There’s not much of a clue yet as to what his mission will be, is there?
No. His message, at this point, is not too different from that of John: “Repent, for the kingdom of heaven has come near.” Or, to get at the real meaning of the Greek verb metanoeite: “Change your way of looking at the world; God is up to something new!”
But Jesus’ ministry isn’t just a message. It’s about the direct relationships he forms with people. He isn’t just out to persuade people of something. He’s looking to see whether anyone will recognize the power of God that he embodies—while refusing to flaunt it. Four people do, almost at once—the four fishermen who become his first disciples. Four ordinary, hard-working men. (Since women were not thought of as “public” personae in that place and time, Jesus could only begin by addressing men.)
And then there’s yet one more move: Jesus moves from Capernaum to the road, traveling all through Galilee to preach the “good news of the kingdom” and show its power by healing the sick. He doesn’t spurn miracles altogether, but focuses on the kind of miracle that gives people new life without suggesting that he might also have coercive powers.
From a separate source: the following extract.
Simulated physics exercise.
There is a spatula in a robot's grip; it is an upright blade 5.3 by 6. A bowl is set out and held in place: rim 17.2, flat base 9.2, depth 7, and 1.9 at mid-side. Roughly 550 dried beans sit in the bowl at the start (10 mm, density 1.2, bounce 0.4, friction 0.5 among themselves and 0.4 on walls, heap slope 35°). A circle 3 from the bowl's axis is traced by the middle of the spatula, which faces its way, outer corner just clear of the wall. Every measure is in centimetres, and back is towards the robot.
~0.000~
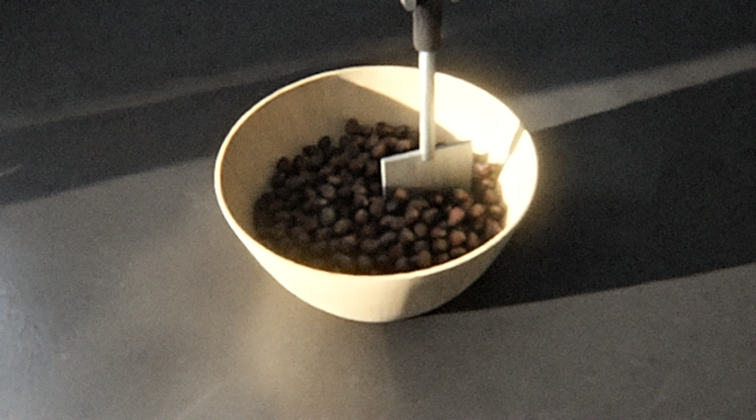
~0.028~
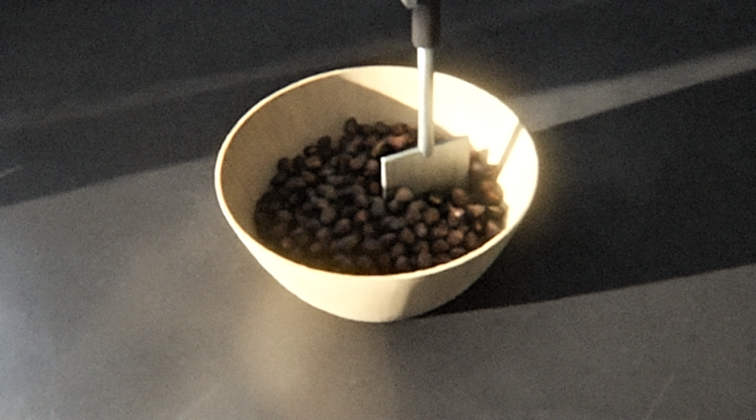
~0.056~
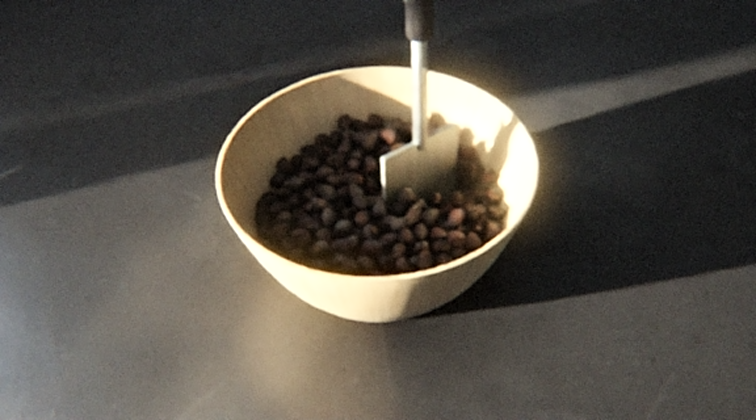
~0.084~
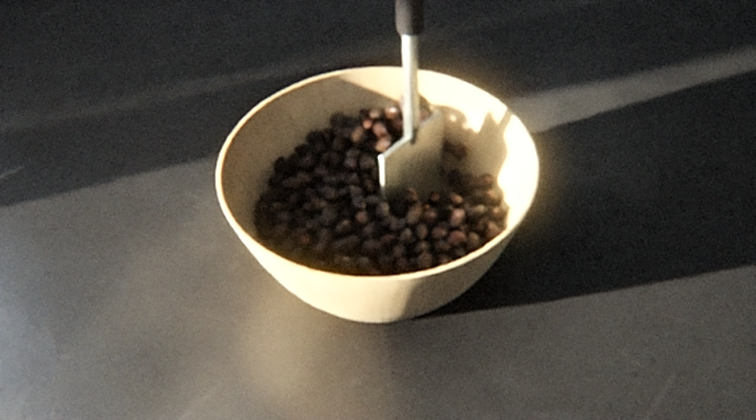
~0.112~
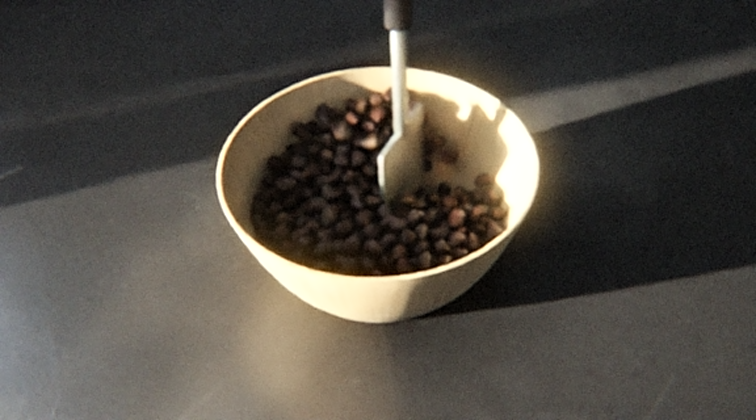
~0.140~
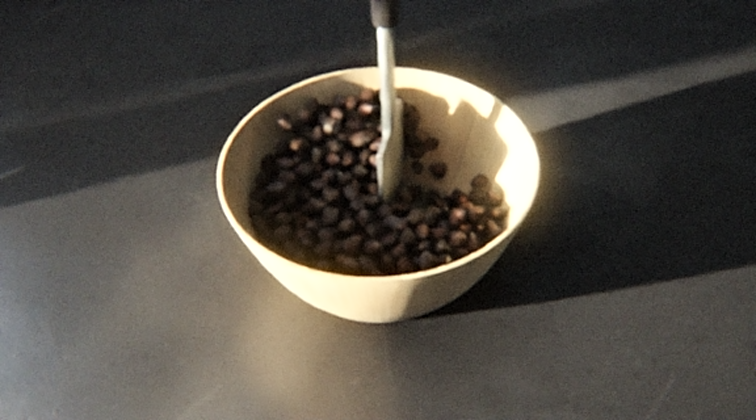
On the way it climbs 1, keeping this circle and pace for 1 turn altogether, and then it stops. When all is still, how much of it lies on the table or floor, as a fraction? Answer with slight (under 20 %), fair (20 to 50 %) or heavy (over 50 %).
Slight.
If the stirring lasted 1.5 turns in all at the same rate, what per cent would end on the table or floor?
Estimate: About 5 percent.
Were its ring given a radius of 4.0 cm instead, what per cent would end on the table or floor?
It would come to about 10 per cent.
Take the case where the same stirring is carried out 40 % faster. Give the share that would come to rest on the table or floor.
Then roughly 10 %.
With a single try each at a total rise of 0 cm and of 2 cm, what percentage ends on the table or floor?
Close to 5 and 5 percent, in that order.
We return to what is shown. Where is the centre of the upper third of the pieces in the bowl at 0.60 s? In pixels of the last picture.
I'd put it close to (466, 199).
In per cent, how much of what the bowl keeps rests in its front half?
Estimate: Some 35 %.
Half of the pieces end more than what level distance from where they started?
Something like 7 centimetres, give or take.
After 0.37 s, 176° round, highest piece 9 above the table; 549 in the bowl, 2 on the table or floor, 3 in flight or on the tool.
After 0.60 s, 292° round, highest piece 9 above the table; 532 in the bowl, 17 on the table or floor, 5 in flight or on the tool.
After 0.91 s, 0° round, highest piece 8 above the table; 523 in the bowl, 31 on the table or floor.
After 1.61 s, 0° round, highest piece 8 above the table; 523 in the bowl, 31 on the table or floor.
At rest, 523 in the bowl, 31 on the table or floor. That is 6 % on the table or floor.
Now he begins to get big crowds (4:25). And with these new crowds plus the inner ring of disciples, Matthew has set the stage for a fuller detailed statement of Jesus’ message, the incomparable Sermon on the Mount.
And the point is?
There’s never just one point, of course. But central to this whole chapter is the recognition that true good news can’t arrive as an expression of power, whether religious or political. Jesus begins where his hearers are, meeting us in our own lives, inviting, healing, changing minds. This is still the mode in which we should expect him. He doesn’t enter with trumpets (or guns) blazing, but in an unexpected form that will take us by surprise.